Before Omer Arbel had been formally commissioned to build the home, on a vast acreage in the countryside south of Vancouver, Arbel started devising a method of pouring concrete into a fabric stretched out between lightweight plywood ribs arranged radially. Only after the first column was poured on-site – in a successful first experiment – did the clients agree to let Omer Arbel design the rest of the home around it.
The fabric-formed columns are treated as if they were found archeological ruins in the landscape, with the house considered a contemporary construction built around and among them. The living spaces are separated into four double-height volumes, built in glass and cedar wood. On the roof grow magnolia trees, planted in the hollow tops of the columns. The surrounding hay field has been lifted like a carpet to cover the house’s connecting passages, allowing the architecture to merge with the landscape as if it were a natural extension of it
Inside 75.9 (all Arbel’s projects are numbered chronologically) differing heights and positions for each column create a cinematographic narrative of domestic habitation. The double-height living room, dining space, and open-plan kitchen are all under the canopy of one column.

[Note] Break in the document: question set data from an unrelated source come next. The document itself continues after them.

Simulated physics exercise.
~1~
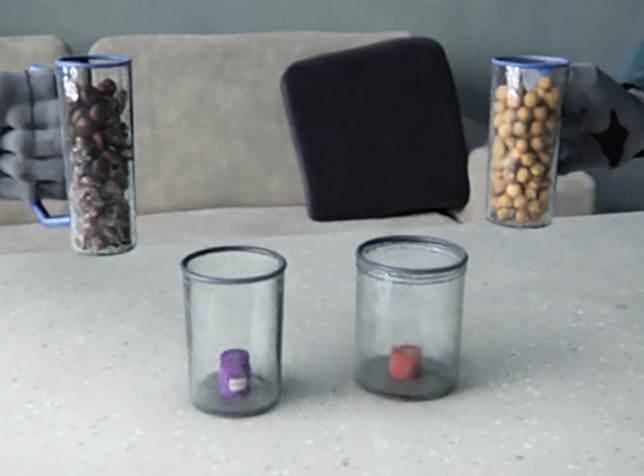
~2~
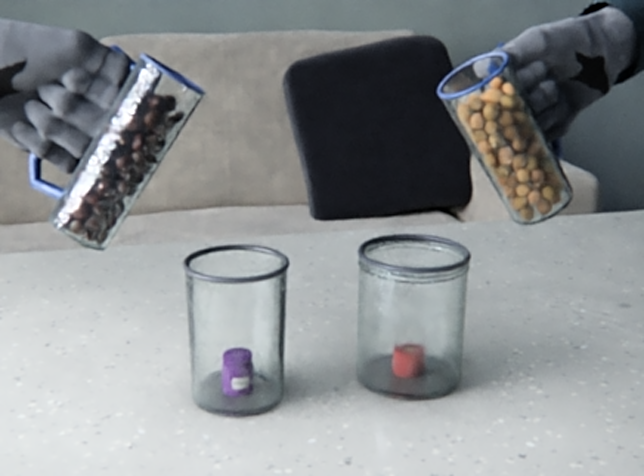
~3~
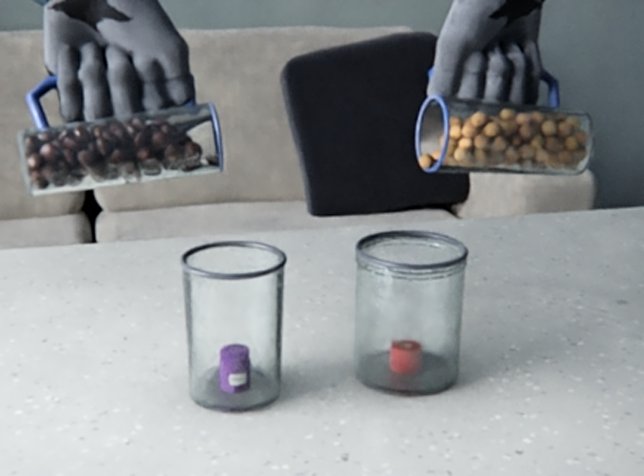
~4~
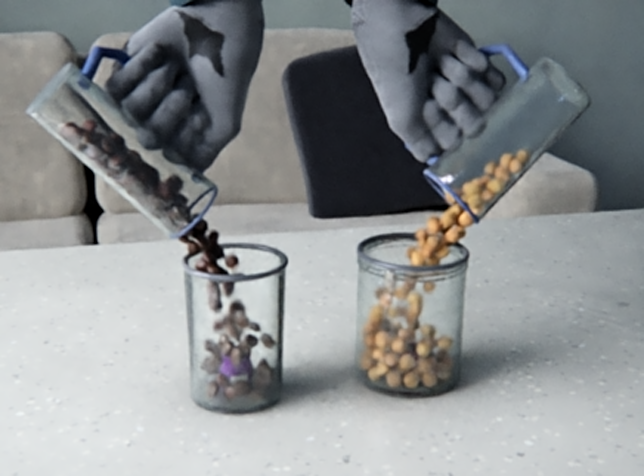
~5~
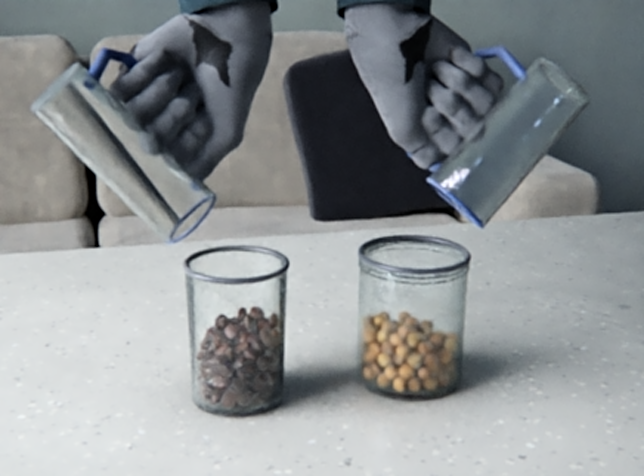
Two hands tip cups of dark beans and tan balls, burying the small objects in both glasses.
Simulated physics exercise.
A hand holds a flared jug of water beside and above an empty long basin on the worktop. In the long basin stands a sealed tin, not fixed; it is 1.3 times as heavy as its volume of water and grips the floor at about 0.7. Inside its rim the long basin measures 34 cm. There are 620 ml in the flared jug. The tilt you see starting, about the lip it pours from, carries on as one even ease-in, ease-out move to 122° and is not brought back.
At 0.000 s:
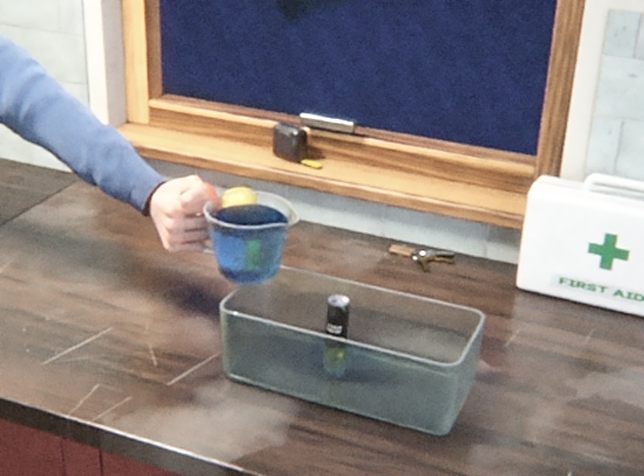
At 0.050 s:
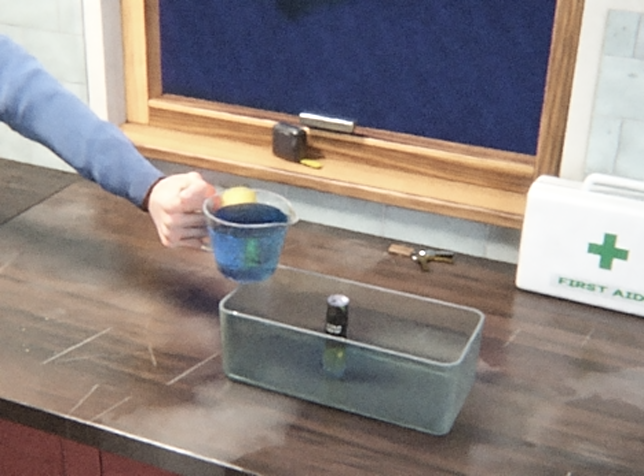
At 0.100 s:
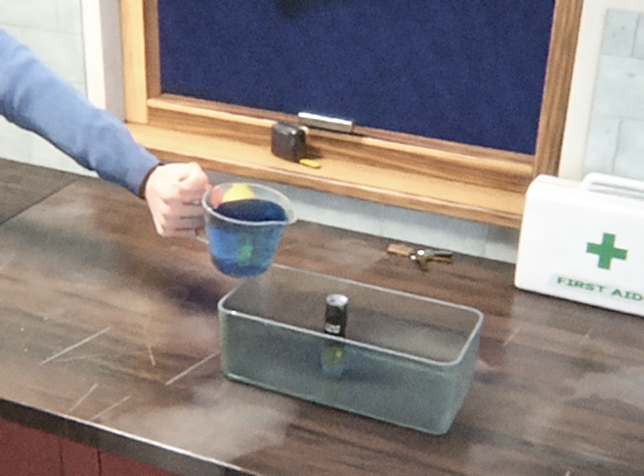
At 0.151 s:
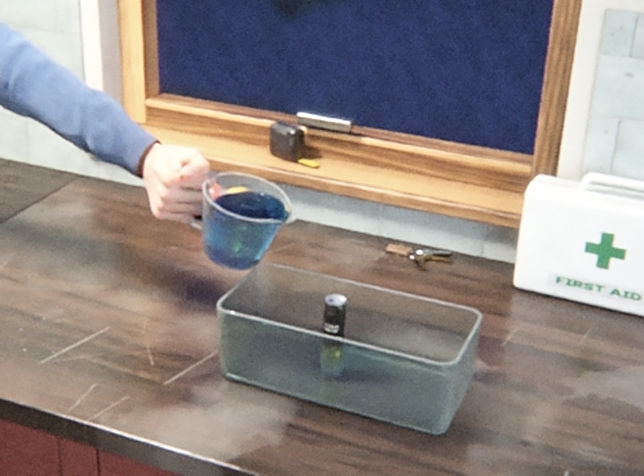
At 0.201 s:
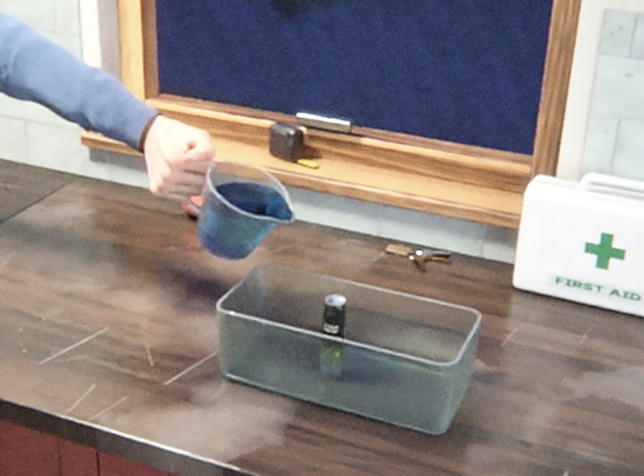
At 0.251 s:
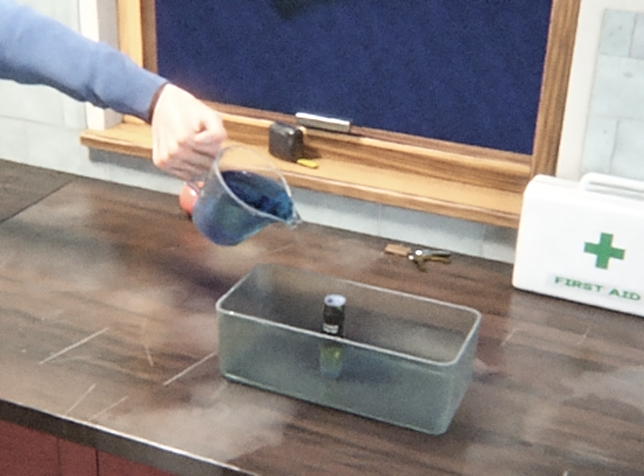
At first, a hand holds a clear jug of blue water almost upright above the left side of a long glass basin, where a small dark tin stands. The hand then tilts the jug rightward, slightly to begin with and then more steeply, until the water slants up to its lip.
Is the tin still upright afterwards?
The tin stays up.
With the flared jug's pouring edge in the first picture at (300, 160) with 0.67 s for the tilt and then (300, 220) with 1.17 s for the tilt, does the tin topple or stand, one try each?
First it keeps standing; then it remains upright.
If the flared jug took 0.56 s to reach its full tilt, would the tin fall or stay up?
Then it remains upright.
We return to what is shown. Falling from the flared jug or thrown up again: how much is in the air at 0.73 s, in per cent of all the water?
About 8 per cent.
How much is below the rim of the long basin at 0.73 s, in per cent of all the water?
Some 92 per cent.
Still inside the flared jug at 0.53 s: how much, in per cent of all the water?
About 36 per cent.
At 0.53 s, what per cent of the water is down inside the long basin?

Its rough finish stands in contrast with the polished floors – also concrete – and is complemented by warm timber fixtures and furniture, as well as a lush, Japan-inspired indoor garden. Throughout, spaces are illuminated with pendants from Bocci, the Vancouver- and Berlin-based lighting company co-founded by Arbel.
75.9 is a result of over a decade of experimentation with material, and the most ambitious experiment in Arbel’s process-driven approach to date. By considering an ancient construction material anew, the house is at once a highly contemporary domestic landscape and a timeless monument with an archaeological scope.